Los estudios genealógicos son una alternativa pedagógica para identificar al abuelo pardo y a la abuelita indígena que todos tenemos en nuestro árbol familiar.
Ahora que se ponen de moda los mayas debido a la expectativa del 21 de diciembre 2012, fecha del calendario gregoriano en la que finalizará el 13 b’ak’tun del calendario maya de cuenta larga, hay que aprovechar para discutir varios temas que pasaron casi desapercibidos durante la campaña electoral. Entre otros, los de las identidades y las relaciones interétnicas en Guatemala, incluyendo el racismo y la discriminación. También debe debatirse un asunto de vital importancia en el marco de los Acuerdos de Paz, que la nueva Administración de Gobierno ha prometido retomar: los derechos políticos, no solo culturales, de los pueblos indígenas.
En este contexto de atención mediática a nivel planetario, los guatemaltecos –es decir, los que asumimos como identidad primaria la nacional, delimitada por una serie de instituciones formales e informales de origen colonial y republicano–, seguramente nos replantearemos cuáles son las raíces que nos vinculan con una cultura milenaria y admirada por sus logros en matemáticas, astronomía, arquitectura y las artes plásticas. Quienes se autoidentifican en los censos de población como “indígenas” o aquellos que se consideran “no-indígenas”, tendrán el incentivo para repensar si la identidad política maya les interesa o conviene, al menos como referente histórico o meramente cultural.[1] Posiblemente, la espiritualidad maya encontrará un nicho importante en personas que buscan dar sentido a su vida, sin importar la identidad étnica previamente asumida por ellas.
Para retomar contacto con nuestras raíces ancestrales debemos investigar sobre la propia historia familiar por medio de la genealogía. Dicha disciplina ha dejado de ser un estudio clasista para “demostrar” pureza de sangre o linaje noble, y se ha convertido en un instrumento accesible a todas las personas para profundizar en su pasado.[2] Un mosaico conformado por historias personales de nuestros abuelos y abuelas, las cuales fueron condicionadas por los contextos que les tocó vivir y que, en algunos casos, ellos mismos influenciaron. Descubrir quiénes fueron nuestros antepasados nos obliga a replantearnos, entre otras cosas, nuestra identidad étnica, nuestras creencias religiosas y preferencias político-ideológicas. Sobre todo, nos ayuda a comprendernos mejor, pues saber de dónde venimos es parte de la respuesta a la pregunta ¿por qué soy lo que soy?

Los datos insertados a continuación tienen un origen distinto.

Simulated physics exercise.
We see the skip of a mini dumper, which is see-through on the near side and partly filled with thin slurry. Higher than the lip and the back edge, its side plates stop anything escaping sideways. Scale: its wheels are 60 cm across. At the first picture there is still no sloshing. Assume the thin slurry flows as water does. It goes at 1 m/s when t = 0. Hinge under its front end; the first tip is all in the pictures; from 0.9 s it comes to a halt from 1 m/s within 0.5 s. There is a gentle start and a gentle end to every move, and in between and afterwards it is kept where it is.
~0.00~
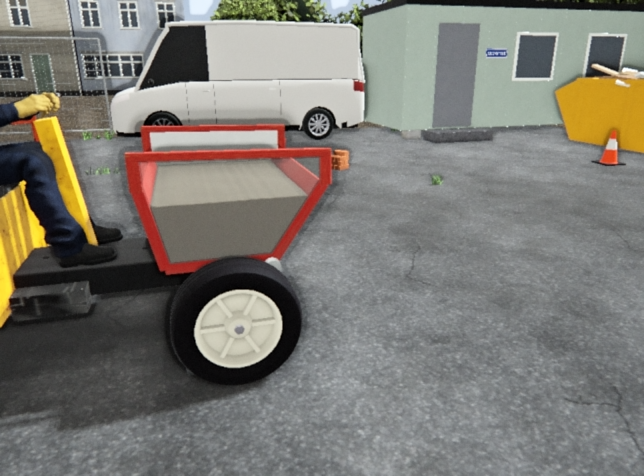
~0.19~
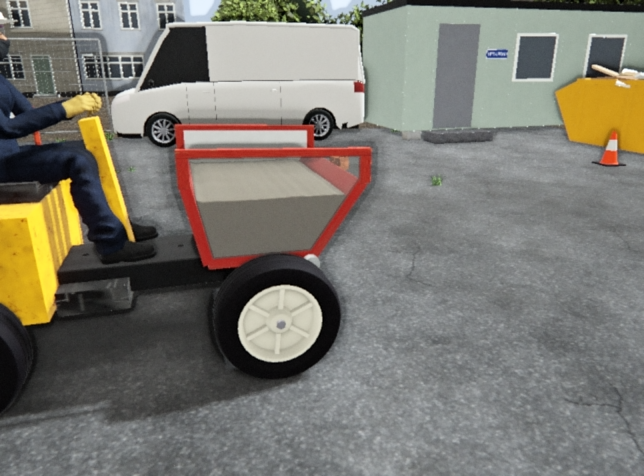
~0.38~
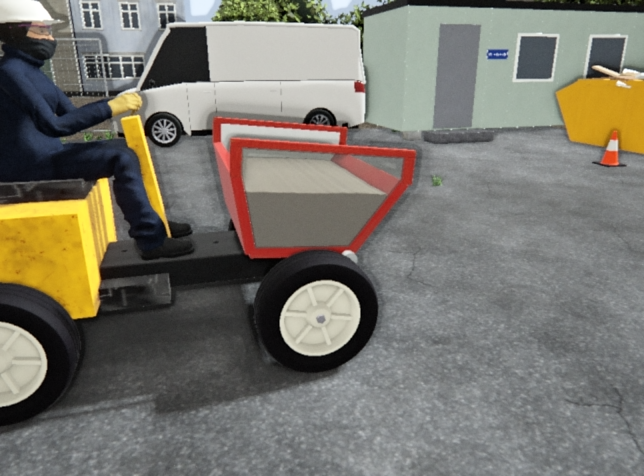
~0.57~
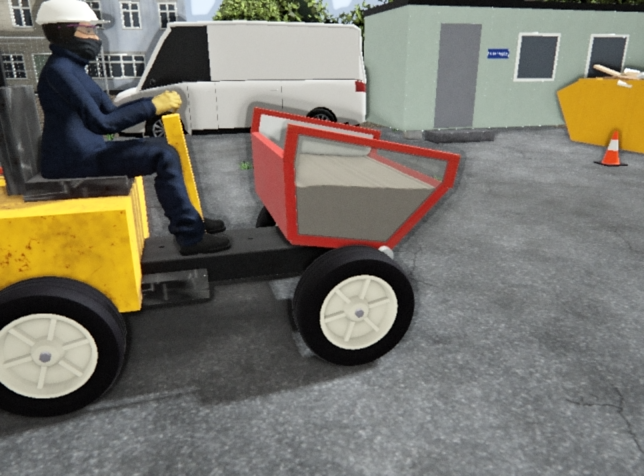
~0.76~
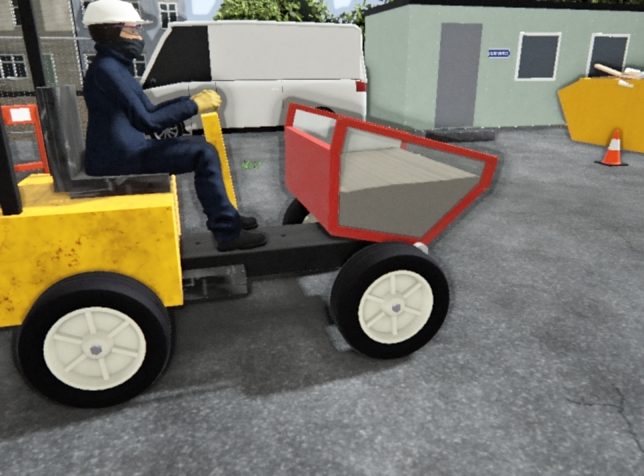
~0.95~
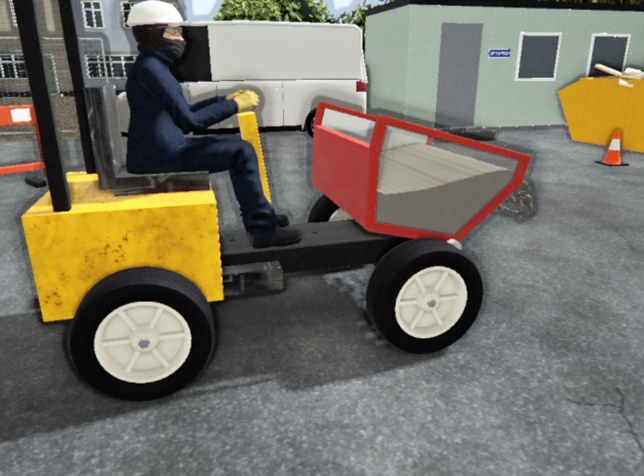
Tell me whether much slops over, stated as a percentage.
Roughly 37 per cent slops over.
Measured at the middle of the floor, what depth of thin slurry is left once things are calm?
It settles at around 16 cm at the middle.
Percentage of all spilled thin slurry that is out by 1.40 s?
60 %.
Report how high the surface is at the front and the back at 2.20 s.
The front reads 22 cm and the back reads 16 cm.
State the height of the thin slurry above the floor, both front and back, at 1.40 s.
Level, front = 28 cm; level, back = 6 cm.
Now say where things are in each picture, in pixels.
In the first picture, it reaches (261, 199) at the front; it reaches (175, 206) at the back; the lip is at (319, 180); the front is on the right; a wheel hub at (241, 334).
In the second picture, it reaches (303, 197) at the front; it reaches (220, 202) at the back.
In the third picture, it reaches (346, 193) at the front; it reaches (267, 193) at the back; it has turned 5° nose down.
In the fourth picture, it reaches (390, 189) at the front; it reaches (314, 186) at the back; it has turned 11° nose down.
In the fifth picture, it reaches (429, 182) at the front; it reaches (354, 190) at the back; it has turned 14° nose down.
In the sixth picture, it reaches (464, 179) at the front; it reaches (389, 194) at the back; it has turned 14° nose down; the lip is at (511, 181); thin slurry is coming out, 4 per cent so far; a wheel hub at (435, 306).
After 1.40 s the skip is at 14° forwards, the surface stands 5 cm at the back and 29 cm at the front; 23 per cent has gone, over the front.
After 1.80 s the skip is at 14° forwards, the surface stands 16 cm at the back and 21 cm at the front; 30 per cent has gone, over the front.
After 2.20 s the skip is at 14° forwards, the surface stands 17 cm at the back and 21 cm at the front; 31 per cent has gone, over the front.
After 4.28 s 37 per cent has gone, over the front, 60 of 162 litres.
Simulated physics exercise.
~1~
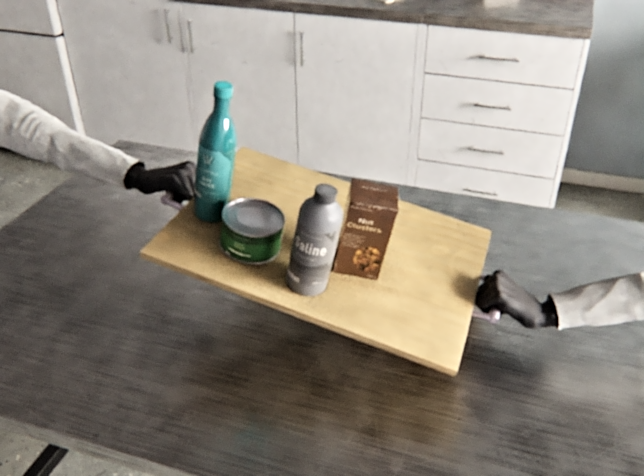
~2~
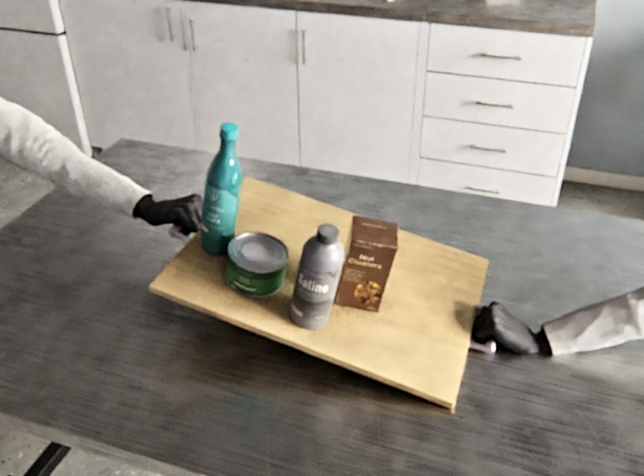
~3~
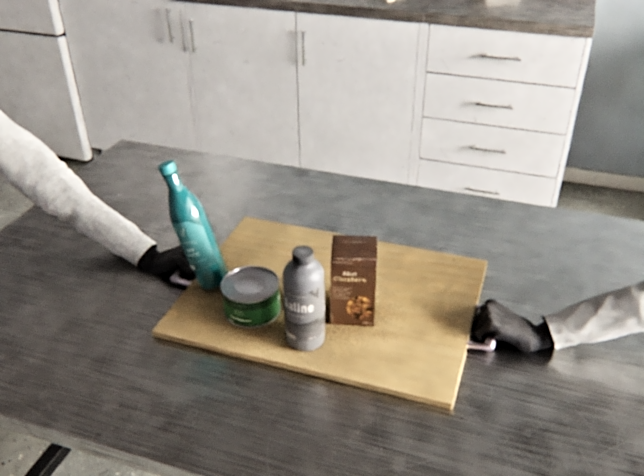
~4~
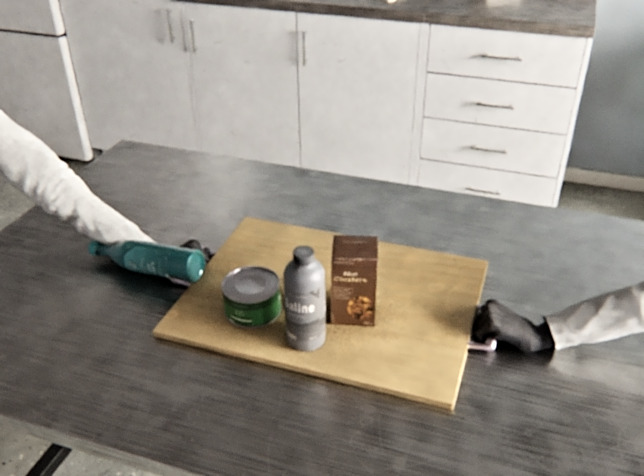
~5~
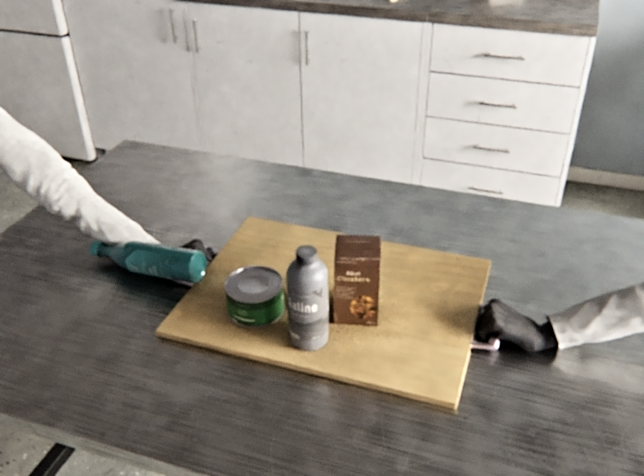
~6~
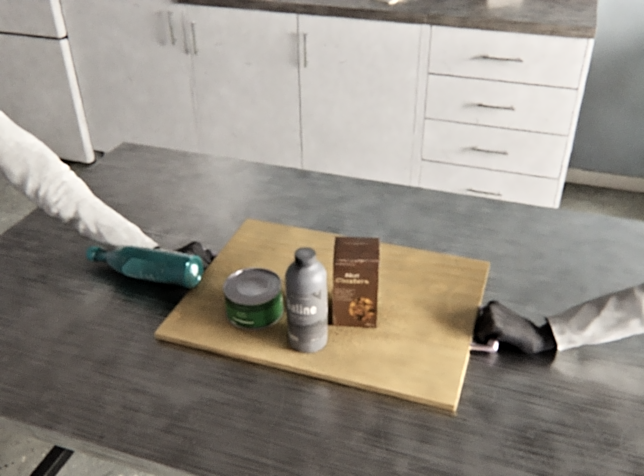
Two gloved hands lowering a tilted wooden board onto a dark table, the turquoise bottle toppling off its left side, three items staying upright.
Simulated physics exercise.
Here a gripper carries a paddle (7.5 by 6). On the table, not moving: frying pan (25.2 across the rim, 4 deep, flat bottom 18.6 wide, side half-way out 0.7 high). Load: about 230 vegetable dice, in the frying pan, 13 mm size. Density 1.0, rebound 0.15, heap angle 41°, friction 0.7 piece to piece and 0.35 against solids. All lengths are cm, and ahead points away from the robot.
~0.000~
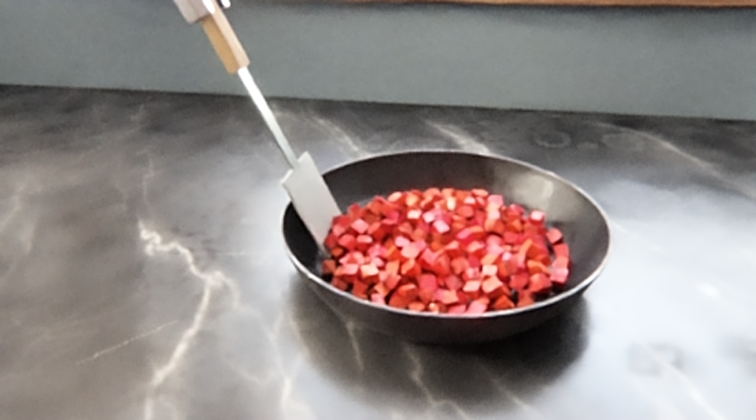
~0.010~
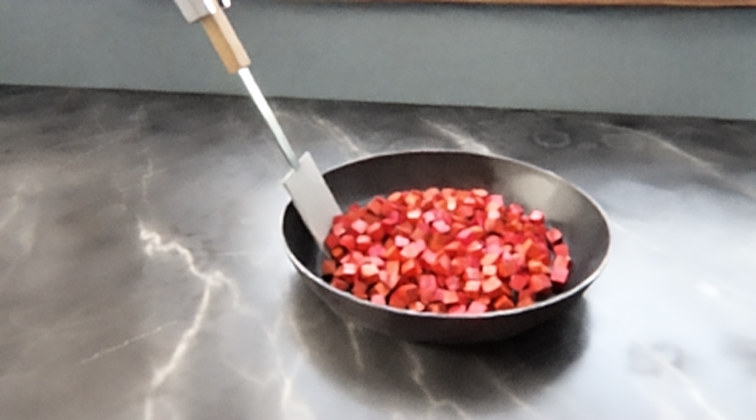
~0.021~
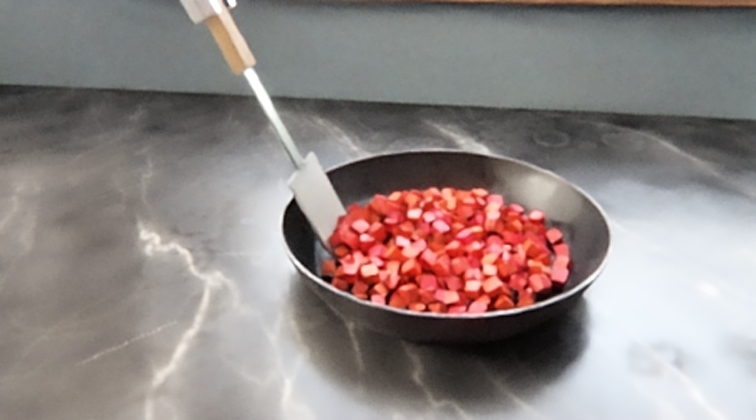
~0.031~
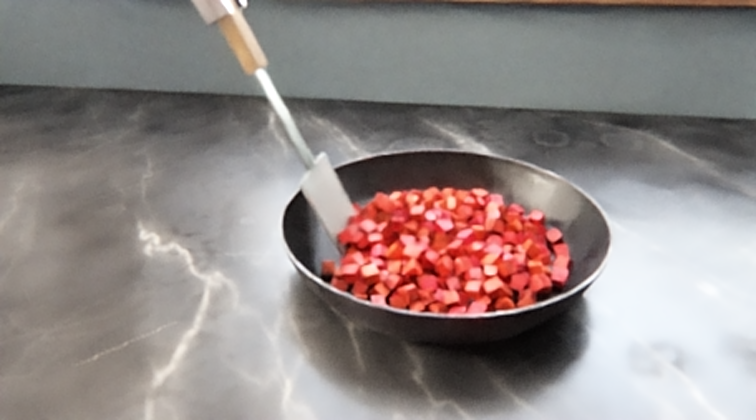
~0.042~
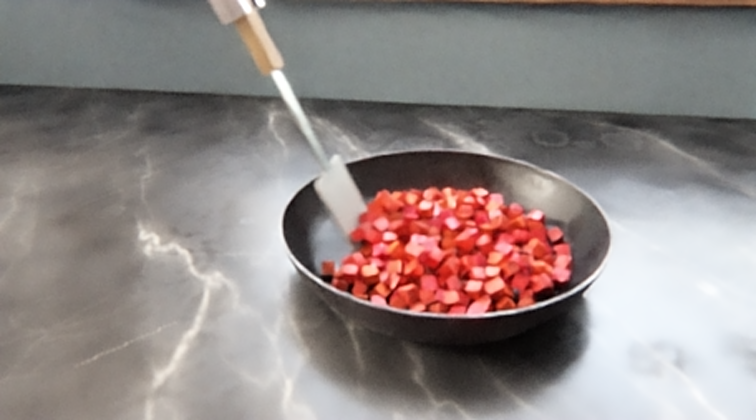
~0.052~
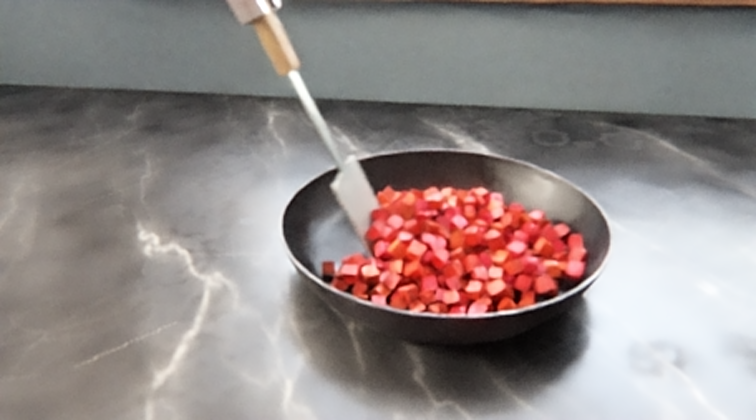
On a dark marbled countertop, a gripper held a paddle at the left side of a black frying pan of red vegetable dice, then moved it a short way right, nudging the nearest pieces over.
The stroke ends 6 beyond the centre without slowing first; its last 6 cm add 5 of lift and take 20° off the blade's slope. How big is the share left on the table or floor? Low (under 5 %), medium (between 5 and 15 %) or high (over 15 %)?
A medium share, between 5 and 15 %, ends on the table or floor.
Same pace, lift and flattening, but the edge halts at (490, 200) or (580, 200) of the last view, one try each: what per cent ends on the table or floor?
About 10 and 20 per cent.
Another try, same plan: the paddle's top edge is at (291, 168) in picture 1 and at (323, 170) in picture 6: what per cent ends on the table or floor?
Some 5 per cent.
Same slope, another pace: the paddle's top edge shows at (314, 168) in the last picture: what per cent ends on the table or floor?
About 0 per cent.
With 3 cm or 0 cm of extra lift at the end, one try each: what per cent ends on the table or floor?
Some 10 and 5 per cent.
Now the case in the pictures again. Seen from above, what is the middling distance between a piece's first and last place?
Roughly 2 cm.
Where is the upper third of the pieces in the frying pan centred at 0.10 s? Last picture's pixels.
Around (498, 230).
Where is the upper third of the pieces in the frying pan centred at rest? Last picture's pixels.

Yo llevo unos seis años de investigación sobre mis ancestros y no dejo de sorprenderme ante cada descubrimiento que hago. Soy descendiente de esclavos negros en el ingenio azucarero de los dominicos en San Jerónimo, Baja Verapaz; también de un conquistador de Yucatán que, para mantener el privilegio de su encomienda, se casó con la sobrina de Moctezuma II. En mi configuración genética tengo tanta herencia de pardos yucatecos como de mayas del Itzá. Mis antepasados indígenas de la Verapaz se mezclaron con los esclavos que luego fueron libertos, así se convirtieron de mulatos y zambos en ladinos, y gracias a la carrera militar durante los gobiernos conservadores y liberales del siglo XIX y principios del XX lograron escalar socialmente. Todo esto me ha llevado a preguntarme ¿Cuál es mi identidad étnica?
Me comprometo entonces, desde esta Plaza Pública, a retomar las reflexiones personales y colectivas sobre etnicidad, ciudadanía, el Estado multicultural, prejuicios y estereotipos, para ver si construimos una nueva identidad, incluyente, ojalá supranacional y hasta cosmopolita, que reconozca nuestra historia como una forjada por actores de muy diversas procedencias culturales y étnicas.